そもそもチームとは「ある目的を達成するために集まった集団」のことです。
最初のチーム形成をサボると開発は始まったものの、「何のために何でこのメンバーが集められたのかよくわからん」状態に陥り、とてもチームとは言えない状態のまま目先の改善だけスクラムでやっているという状況になっていってしまいます。
チームビルディングでやることは、以前の記事で紹介したGRPIモデルを参考にすると良いです。以下の4つの事項を上から順に決めていきます。
- Goal(目標)
- Role(役割)
- Process(手順)
- Interaction(関係性)
目標については前述した具体的なプロダクトゴールを設定します。次の役割についてはスクラムチームのメンバーの選定・各々のメンバーの役割・責任を明確にします。これにより透明性が担保されるので、タスクの分担が明確になり、各々の得意分野も認識でき、スクラムの価値観である尊敬のあるコミュニケーションをとりやすくなります。
目標と役割が明確になったら、スクラムの基本的なルールとプロセスを全員が理解していることも不可欠です。
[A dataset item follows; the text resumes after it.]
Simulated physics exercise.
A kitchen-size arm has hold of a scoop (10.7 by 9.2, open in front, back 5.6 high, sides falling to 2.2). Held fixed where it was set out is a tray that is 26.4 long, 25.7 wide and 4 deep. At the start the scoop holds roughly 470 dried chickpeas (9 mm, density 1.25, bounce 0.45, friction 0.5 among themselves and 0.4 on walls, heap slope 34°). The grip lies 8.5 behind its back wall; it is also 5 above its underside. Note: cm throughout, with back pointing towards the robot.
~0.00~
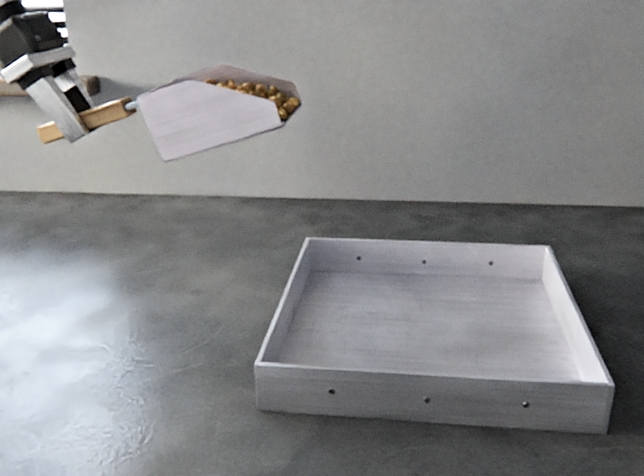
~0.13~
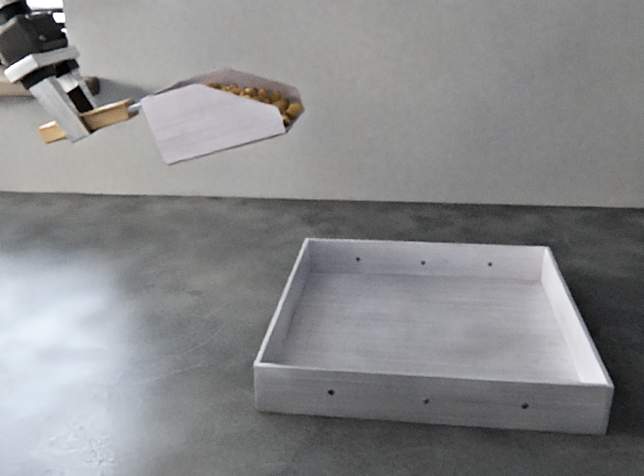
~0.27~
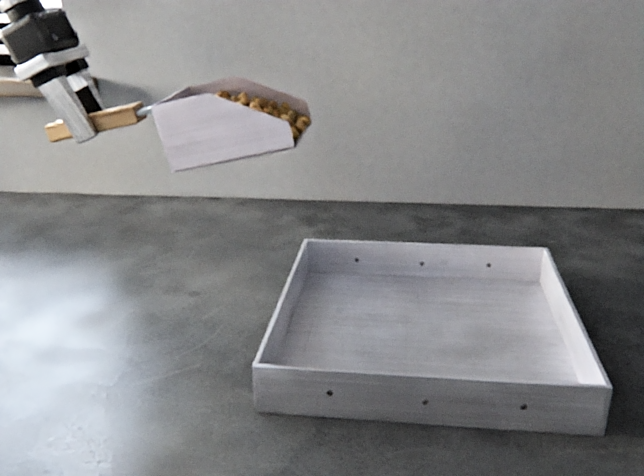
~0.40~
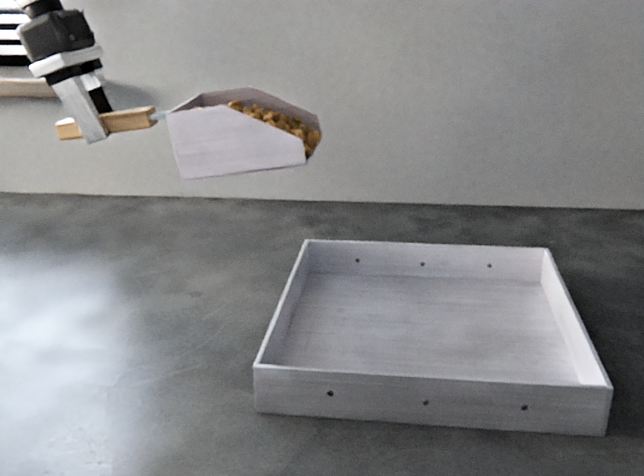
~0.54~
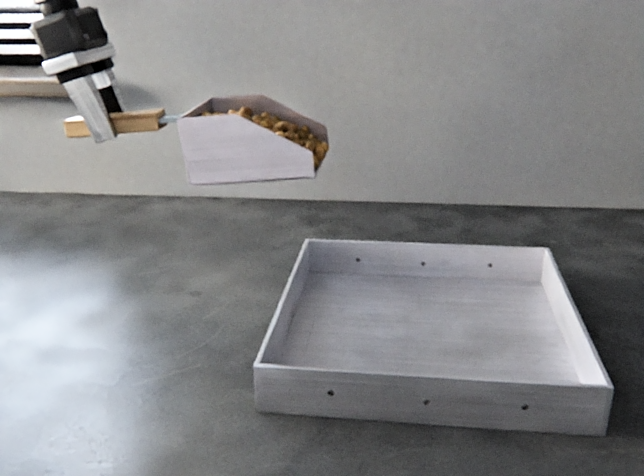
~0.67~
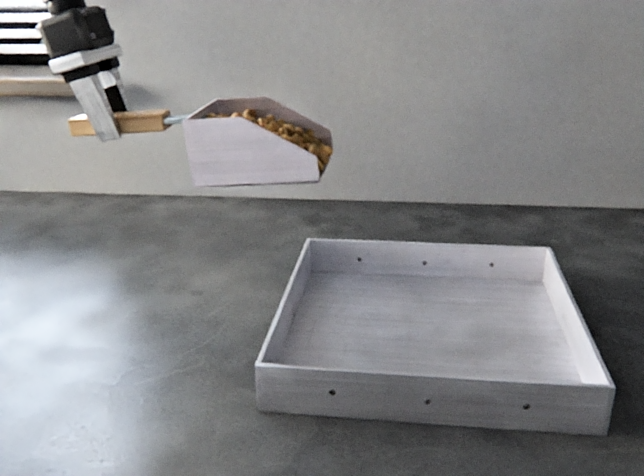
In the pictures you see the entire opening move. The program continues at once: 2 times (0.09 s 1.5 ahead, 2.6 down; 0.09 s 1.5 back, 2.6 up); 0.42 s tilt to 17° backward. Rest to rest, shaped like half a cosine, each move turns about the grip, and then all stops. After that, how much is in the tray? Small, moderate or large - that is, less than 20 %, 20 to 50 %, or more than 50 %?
Small.
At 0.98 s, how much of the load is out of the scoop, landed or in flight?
5 %.
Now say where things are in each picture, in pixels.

スクラムミーティングやスプリントレビューなどのイベントを通じて、継続的な学習と改善を図ることが求められます。
最後の関係性を作る活動を通じて、メンバー間の絆を深めることで強固なチームの形成に繋がります。
上記のチームビルディング活動は時間がかかるので1ヶ月くらいはそのための時間を見積もってスケジューリングをしておくと良さそうです。
まとめ
- スクラムは「自分たちに合ったプラクティスを学習していくために必要なプラクティス集」
- 学習とは「本当に望んでいる結果を出すために必要な能力を明確にし、伸ばすこと」
- スクラムチームが本当に望むべき結果は「プロダクトビジョンの実現」
- 学習を進める前にリーダーがまずはGRPIモデルでチームを作る
今回はスクラムを導入する前に抑えておくべき、結局スクラムとは何なのかについてまとめてみました。
プロダクトビジョンを実現するために、必要な能力を学習していくために必要なプラクティス集がスクラムであることがわかったかと思います。
では実際に学習を進めるために次はどんな手順(プロセス)でやっていくべきなのか?という話になります。経験主義でマネジメントしていくために3つの柱と5つの価値基準を機能させることに注視しながら、スクラムイベントを運営し、必要な能力を学習していく必要があるのですが、長くなるのでまた別の記事にしたいと思います。
スクラムについて悩んでいるエンジニア・EMの方の参考に少しでもなれば幸いです。